The press page as presented in Bill B's catalogue, I've enlarged the relevant or interesting bits below, and we'll look at it all in more detail, bearing in mind that extracting decent imagery from a .pdf folder is never easy!


The company is called May Moon, but I don't think I've ever seen a toy branded to May Moon, or 'Maymoon', however we have seen here, an early (1960's) set of those I-Ton Humber mini-trucks in Maysun branding, while some of the Circus are marked Maysun, under the base, of which some come in M-Toy packaging, so we can extrapolate that it's all the same Maysun-M-Toy-May Moon, which leaves Marty, who again have some bi-branded cards (Marty and M-Toy)

The best place to go for the Marty story - which seems to be unique to the fantasy-Sci Fi set of aliens & barbarians (ray guns and axes!) is Shaun's site here, where one of the sets is in that same Gordy packaging as the Pikit sets we saw back at the start of this year's Rack Toy Month, so there may be a Pikit version out there, Brits?

As this catalogue is dated 1986 and makes no mention of Marty, we can safely assume from all the available evidence that Marty was a short-lived (one line) brand-mark and May Moon traded first as Maysun, then as M-Toy.
 
Any connection with Marty McFly (which would point to hellish-cynical marketing) is dashed by the fact that the toy set came out several years before the first movie!
 

Among all the usual rack-toy guff, I thought these two were worth enlarging as they are a copy of the Raphael Lipkin set we saw here, although they may have been changed to lay flat, but it might just have been arranged like that for the catalogue images?

The tractor/trailer seem to be a pure Timpo farm knock-off's?

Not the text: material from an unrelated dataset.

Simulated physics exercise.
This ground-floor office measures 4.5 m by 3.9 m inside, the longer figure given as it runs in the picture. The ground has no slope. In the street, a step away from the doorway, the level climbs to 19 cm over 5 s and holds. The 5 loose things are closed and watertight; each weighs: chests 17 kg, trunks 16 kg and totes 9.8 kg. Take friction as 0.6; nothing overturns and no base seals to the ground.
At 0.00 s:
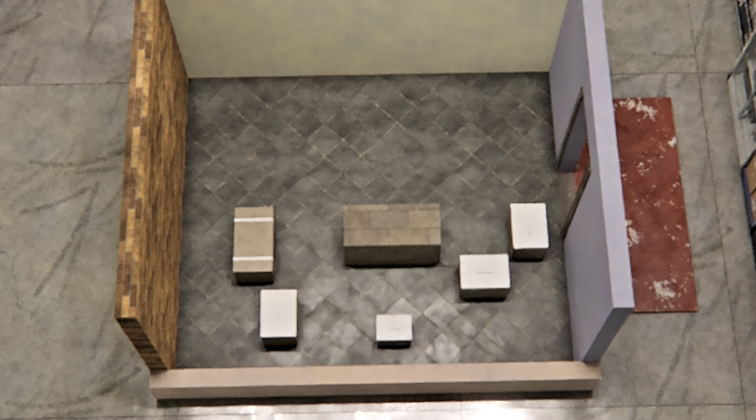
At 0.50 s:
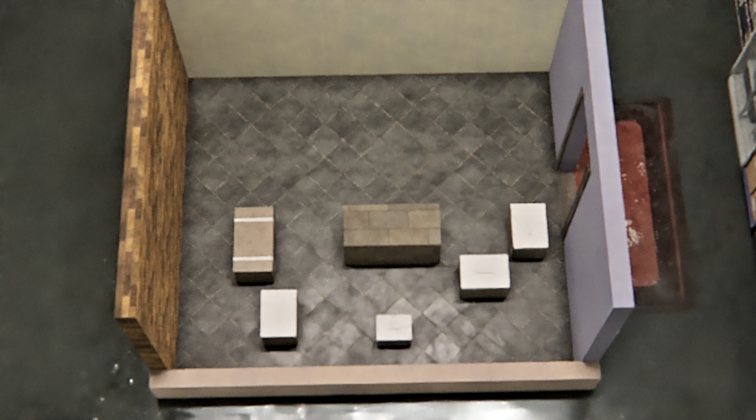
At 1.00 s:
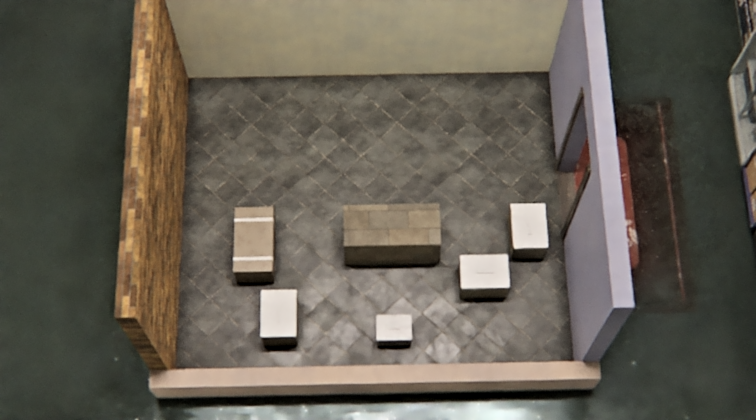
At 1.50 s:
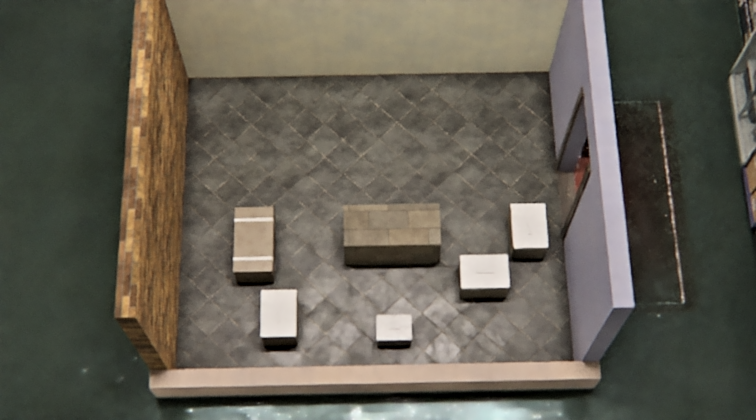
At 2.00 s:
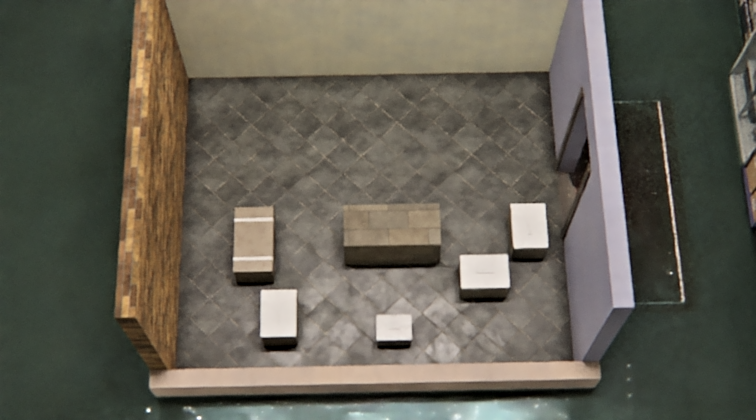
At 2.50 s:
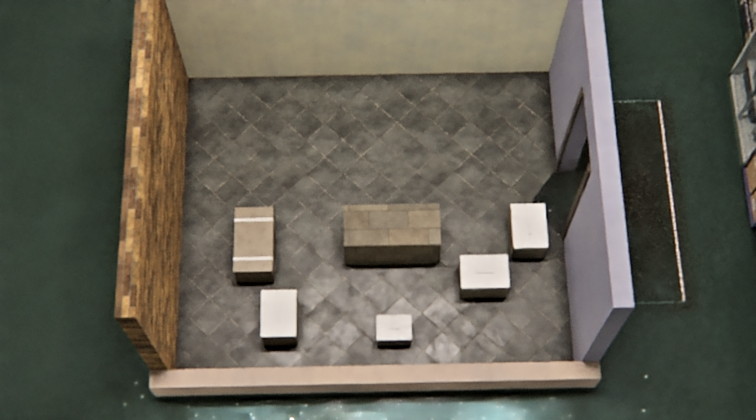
Dark water covers the street around an open-topped room while the boxes inside stay still.
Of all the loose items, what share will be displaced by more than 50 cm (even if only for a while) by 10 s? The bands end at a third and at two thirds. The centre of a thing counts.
Share: Less than a third.
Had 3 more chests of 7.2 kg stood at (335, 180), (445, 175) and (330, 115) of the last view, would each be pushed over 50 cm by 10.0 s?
In turn: Past it, more, past it.
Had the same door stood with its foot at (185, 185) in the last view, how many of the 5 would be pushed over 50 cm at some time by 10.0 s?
In that case 1 of them.
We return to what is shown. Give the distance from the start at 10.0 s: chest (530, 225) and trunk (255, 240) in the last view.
In that order: 30 cm, 0 cm.
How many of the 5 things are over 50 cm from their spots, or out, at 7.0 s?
0 of them.
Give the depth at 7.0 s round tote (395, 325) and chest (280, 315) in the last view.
Roughly 1 and 0 cm.
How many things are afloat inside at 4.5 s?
I count 0.
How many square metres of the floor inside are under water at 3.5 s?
Some 1.5 m2.
After 3.5 s 0 of 5 are over 50 cm from their spots; 0 afloat.
After 4.5 s 0 of 5 are over 50 cm from their spots; 0 afloat.
After 7.0 s 0 of 5 are over 50 cm from their spots; 0 afloat.
After 10.0 s 0 of 5 are over 50 cm from their spots, and 0 have been at some point; 0 afloat.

While the above pair were enlarged for obvious reasons! The number of times I've seen these confused with Star Toys recently is a mystery, I mean, how do you confuse rubber copies of Britains with polyethylene copies of Airfix & Timpo? And years after other people have sorted it out? Well; because, the trouble with Faceplant is that some of these guys are whittering-away [as fact] from a position of pure ignorance!


I think we've seen the helicopter before, but nice to put a name . . . or three . . . to it! While I had the lower shot, of colour variation in the German infantry bodies, kicking around for a while, taken with a load of other stuff, so that's that out of Picasa, and Maysun, Moon and Star sorted out . . . d'yer see what I did there! I will do it all properly, one day!